Antoine Tamestit, who curates his own Artist Portrait series © Julien Mignot
Antoine Tamestit, who curates his own Artist Portrait series
© Julien Mignot

Gianandrea Noseda was Principal Guest Conductor at the Mariinsky for a decade, where he learnt much Russian repertoire, so is the perfect guide through Russian Roots. Noseda continues his Shostakovich symphony cycle with the Sixth, Seventh and Ninth next season. The Seventh is the massive “Leningrad” Symphony, composed during the Second World War and dedicated to the besieged city. It came to symbolise Leningrad’s stoic resistance to German invasion, although Shostakovich was later reported as saying that he depicted the Leningrad “that Stalin destroyed and Hitler merely finished off”. The Ninth confounded expectations: originally intended as a celebration of the Soviet victory over the Nazis, the authorities expected a grand work in the tradition of Beethoven’s Ninth. Instead, Shostakovich delivered a pithy work which oftens seems to playing musical games, poking fun. Prokofiev piano concertos – the Second and Third – feature, along with the suite from Rimsky-Korsakov’s The Legend of the Invisible City of Kitezh, a deeply spiritual opera often called the “Russian Parsifal”. The Russian Roots thread also contains a number of chamber recitals at LSO St Lukes, including the Gringolts Quartet.

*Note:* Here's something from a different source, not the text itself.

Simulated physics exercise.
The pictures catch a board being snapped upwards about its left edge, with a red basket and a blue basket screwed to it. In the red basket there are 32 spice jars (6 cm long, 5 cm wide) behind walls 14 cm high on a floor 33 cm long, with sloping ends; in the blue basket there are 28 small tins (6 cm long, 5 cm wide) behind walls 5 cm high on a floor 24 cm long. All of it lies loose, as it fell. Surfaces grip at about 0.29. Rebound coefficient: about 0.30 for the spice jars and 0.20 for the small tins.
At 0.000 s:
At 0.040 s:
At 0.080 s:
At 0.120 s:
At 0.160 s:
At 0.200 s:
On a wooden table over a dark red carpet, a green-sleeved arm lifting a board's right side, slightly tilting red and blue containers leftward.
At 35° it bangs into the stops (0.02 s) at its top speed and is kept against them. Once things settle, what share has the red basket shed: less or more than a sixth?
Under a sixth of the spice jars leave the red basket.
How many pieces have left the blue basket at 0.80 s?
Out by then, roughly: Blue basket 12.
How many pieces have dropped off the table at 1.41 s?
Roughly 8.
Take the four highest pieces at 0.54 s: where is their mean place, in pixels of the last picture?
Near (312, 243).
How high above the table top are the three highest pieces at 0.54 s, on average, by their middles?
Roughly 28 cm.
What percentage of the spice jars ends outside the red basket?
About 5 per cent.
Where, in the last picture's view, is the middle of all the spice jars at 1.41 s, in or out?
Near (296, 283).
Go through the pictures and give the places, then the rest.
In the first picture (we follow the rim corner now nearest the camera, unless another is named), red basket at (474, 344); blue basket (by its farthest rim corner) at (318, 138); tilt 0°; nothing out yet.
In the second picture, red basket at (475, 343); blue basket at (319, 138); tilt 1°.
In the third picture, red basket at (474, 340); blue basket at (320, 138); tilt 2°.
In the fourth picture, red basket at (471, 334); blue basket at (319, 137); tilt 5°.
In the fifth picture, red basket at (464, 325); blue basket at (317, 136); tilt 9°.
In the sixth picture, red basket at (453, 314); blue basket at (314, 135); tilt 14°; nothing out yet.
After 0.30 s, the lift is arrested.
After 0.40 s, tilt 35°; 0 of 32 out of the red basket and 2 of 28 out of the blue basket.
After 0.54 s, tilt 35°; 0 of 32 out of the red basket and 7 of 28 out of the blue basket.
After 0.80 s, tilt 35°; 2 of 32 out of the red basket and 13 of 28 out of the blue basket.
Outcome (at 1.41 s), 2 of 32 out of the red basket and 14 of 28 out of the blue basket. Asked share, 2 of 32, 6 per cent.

For his British Roots series, Antonio Pappano focuses on two symphonies by Ralph Vaughan Williams – the Fourth and the Sixth. Both are severe works, the latter associated with themes of war, especially to the postwar first audiences. RVW denied this, offering the rebuke, “It never seems to occur to people that a man might just want to write a piece of music.” Pappano “roots” the Fourth with Elgar’s song cycle Sea Pictures, featuring Dame Sarah Connolly, while Britten and Tippett both feature.

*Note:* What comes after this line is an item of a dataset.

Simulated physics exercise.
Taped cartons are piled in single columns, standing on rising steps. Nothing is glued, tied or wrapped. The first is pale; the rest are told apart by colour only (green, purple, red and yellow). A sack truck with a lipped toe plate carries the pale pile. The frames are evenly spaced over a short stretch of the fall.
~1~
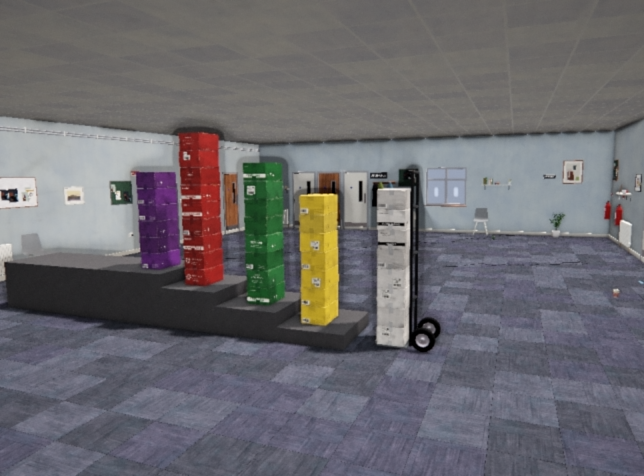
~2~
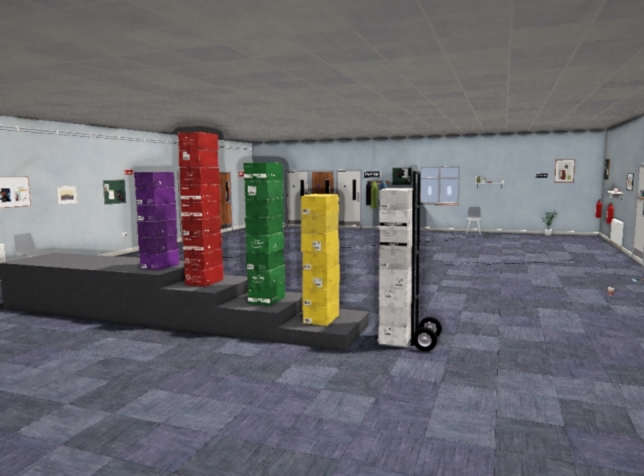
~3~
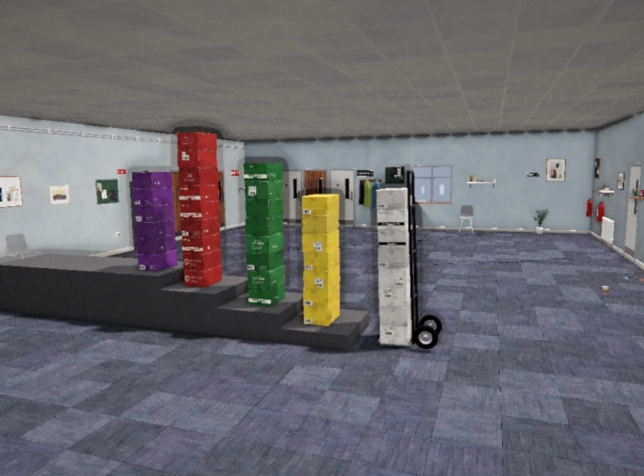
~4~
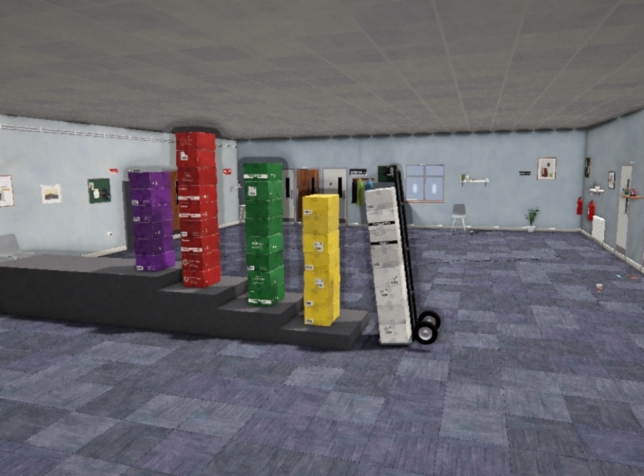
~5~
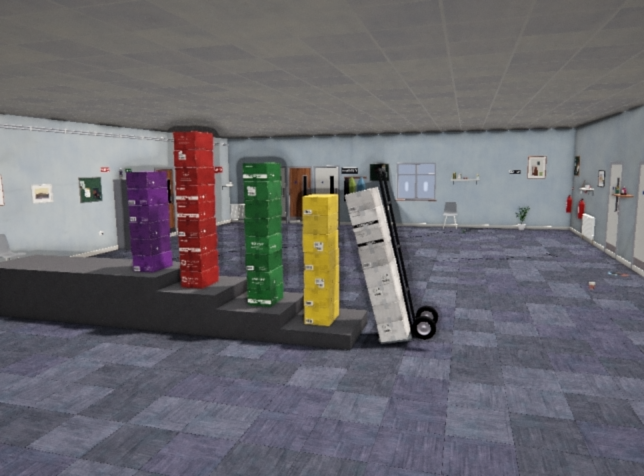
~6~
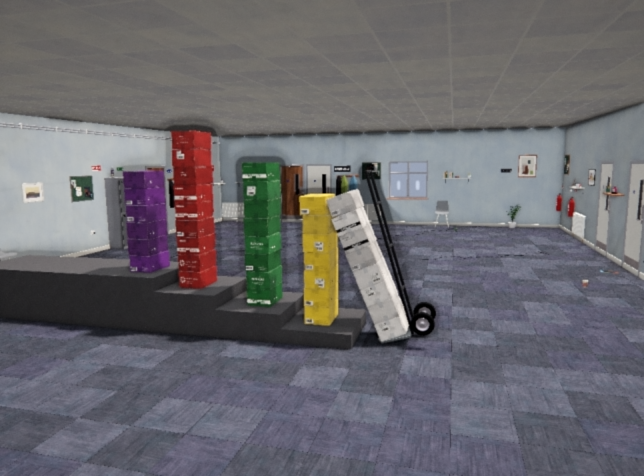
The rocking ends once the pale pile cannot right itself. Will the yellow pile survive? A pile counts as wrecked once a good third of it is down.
The yellow pile comes down.
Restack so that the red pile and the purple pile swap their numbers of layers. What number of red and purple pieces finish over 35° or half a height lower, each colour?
Red 4, purple 9.
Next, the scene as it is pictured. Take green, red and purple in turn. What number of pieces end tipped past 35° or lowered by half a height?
Pile by pile, green 8, red 7, purple 6.
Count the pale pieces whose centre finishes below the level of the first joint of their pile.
1 pale pieces.
Soon, 8 of the pale pile down; none of the 7 yellow cartons down (0 of 30 in all colours); top yellow carton tipped clearly; top green carton displaced a little.
A while on, 8 of the pale pile down; 6 of the 7 yellow cartons down (6 of 30 in all colours); top yellow carton tipped clearly, about its own height lower; top green carton tipped clearly, half its height lower.
Towards the end, 8 of the pale pile down; 6 of the 7 yellow cartons down (20 of 30 in all colours); top yellow carton tipped well over, some two heights lower; top green carton tipped well over, some two heights lower.
Then, 8 of the pale pile down; 6 of the 7 yellow cartons down (27 of 30 in all colours); top yellow carton tipped well over, some two heights lower; top purple carton upside down.
Finally, 8 of the pale pile down; 6 of the 7 yellow cartons down (27 of 30 in all colours); top yellow carton tipped well over, some two heights lower; top purple carton upside down. Seen by the last camera, middles, top yellow carton near (213, 233), top purple carton near (8, 255).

Principal Guest Conductor François-Xavier Roth © Doug Peters
Principal Guest Conductor François-Xavier Roth
© Doug Peters
2020 sees the 250th anniversary of the birth of Beethoven, so expect to hear plenty of Ludwig in your concert halls. Rattle is at the helm of the LSO’s celebrations, with performances of the Seventh and Ninth Symphonies along with the rarely heard dramatic oratorio Christ on the Mount of Olives, portraying Jesus in the Garden of Gethsemane before his arrest and crucifixion. The London Symphony Chorus performs the oratorio in January, but you can take part in Simon Halsey’s “Singing Day” in September to experience Beethoven’s oratorio first-hand!

Former principal conductor Michael Tilson Thomas made his debut with the LSO in 1970. To mark his 50th anniversary, MTT conducts Berlioz’ Roméo et Juliette – a work he much loves – and a Russian programme of Tchaikovsky and Prokofiev.

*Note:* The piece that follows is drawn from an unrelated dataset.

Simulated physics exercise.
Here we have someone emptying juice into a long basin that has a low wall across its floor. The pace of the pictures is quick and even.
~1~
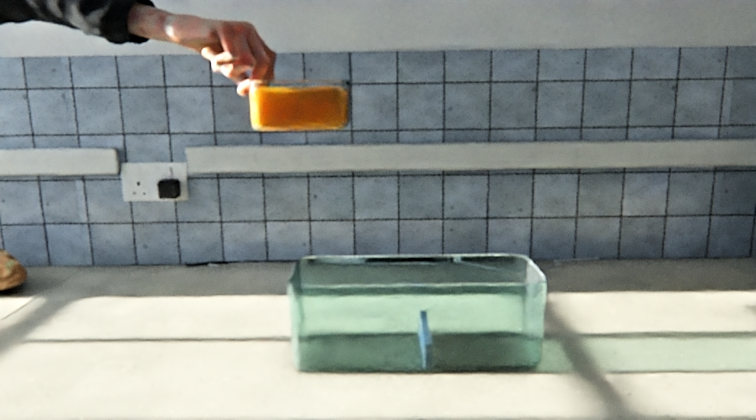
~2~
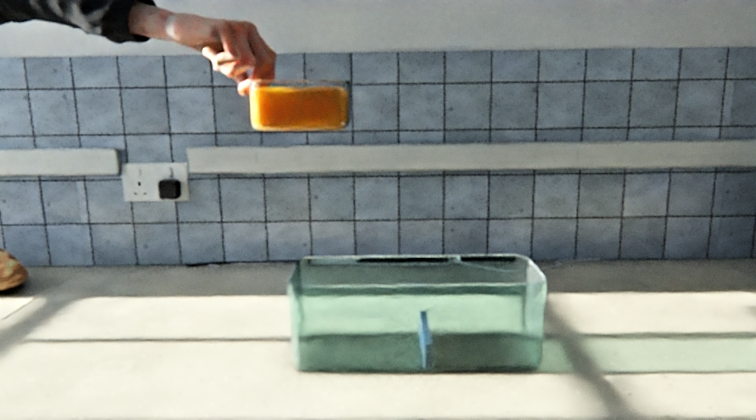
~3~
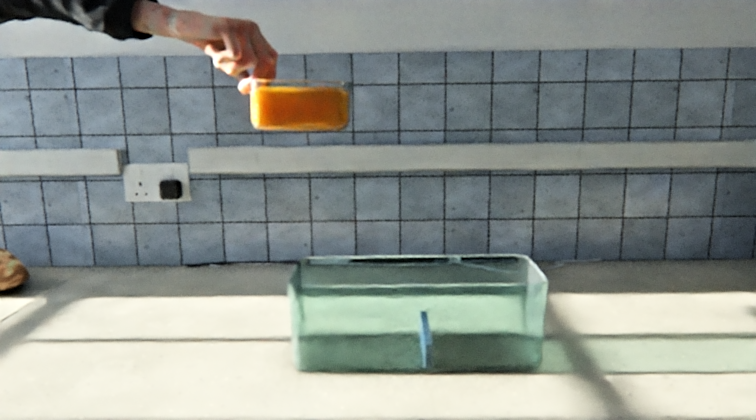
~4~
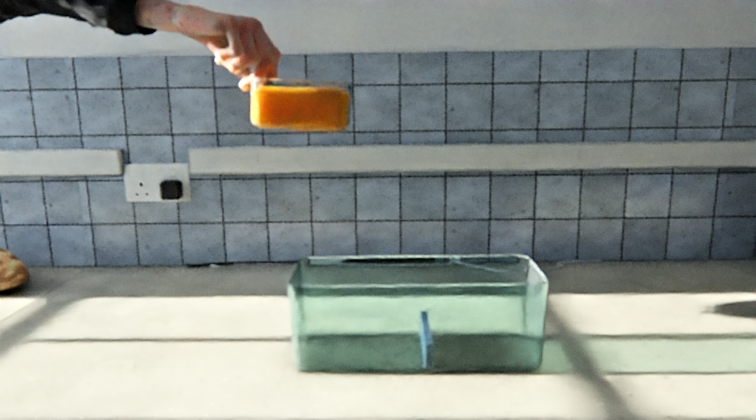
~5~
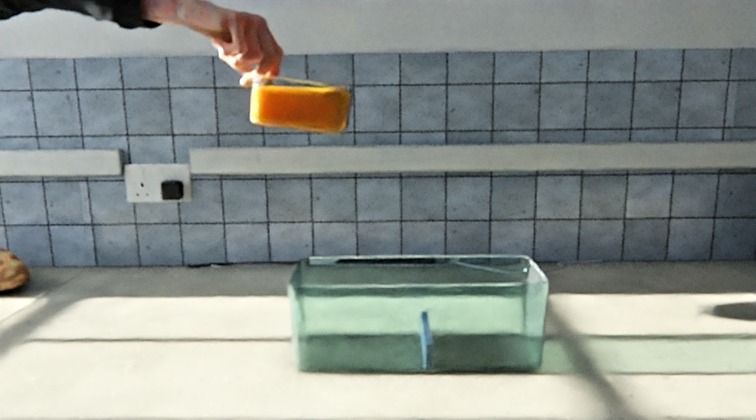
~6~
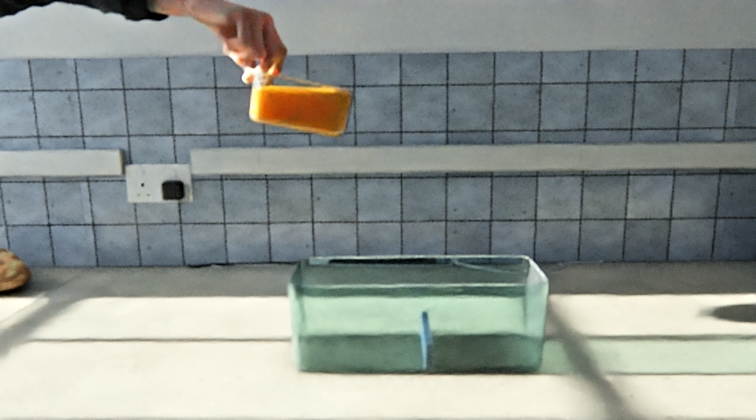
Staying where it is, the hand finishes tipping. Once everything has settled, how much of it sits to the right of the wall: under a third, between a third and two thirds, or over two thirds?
Between a third and two thirds.
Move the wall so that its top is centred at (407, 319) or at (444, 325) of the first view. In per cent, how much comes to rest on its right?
I'd expect near 65 percent the first time and near 5 percent the next.
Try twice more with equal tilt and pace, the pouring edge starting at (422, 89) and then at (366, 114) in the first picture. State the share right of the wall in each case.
75 and 55 in a hundred.
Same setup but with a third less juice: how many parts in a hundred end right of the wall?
It should come out close to 10 per cent.
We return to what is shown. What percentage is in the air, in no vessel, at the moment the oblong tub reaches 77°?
Roughly 55 in a hundred.
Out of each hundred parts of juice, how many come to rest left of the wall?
About 50 per cent.
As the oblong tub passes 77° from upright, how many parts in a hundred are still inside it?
Roughly 35 percent remains at that point.
A moment on, the oblong tub is tipped on its side and 33 per cent is still to pour, 11 is left of the wall and 2 right of it.
Next, the oblong tub is tipped right over and 3 per cent is still to pour, 39 is left of the wall and 42 right of it.
Then the oblong tub is tipped right over and 0 per cent is still to pour, 49 is left of the wall and 43 right of it.
Later the oblong tub is tipped right over and 0 per cent is still to pour, 49 is left of the wall and 44 right of it.
In the end 49 per cent lies left of the wall, 44 right of it and 7 outside.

Principal Guest Conductor François-Xavier Roth spearheads a Bartók series with two ballets: The Miraculous Mandarin (a murderous plot) and The Wooden Prince. Rattle conducts another stage work, Bartók’s sole opera, Bluebeard’s Castle. The start of the season also sees a Bartók Plus chamber series, featuring all six string quartets spread across five programmes.

Each season the LSO offers a valued soloist an Artist Portrait series combining LSO appearances with a series of chamber recitals they curate. Next year, viola player Antoine Tamestit takes the reins, joining players such as the Quatuor Arod, Jörg Widmann, Masaaki Suzuki and Colin Currie in some imaginatively planned recitals from Brahms to Berio. With the orchestra, Tamestit performs Widmann’s concerto – written for him – along with Berio’s Voci and Walton’s Viola Concerto.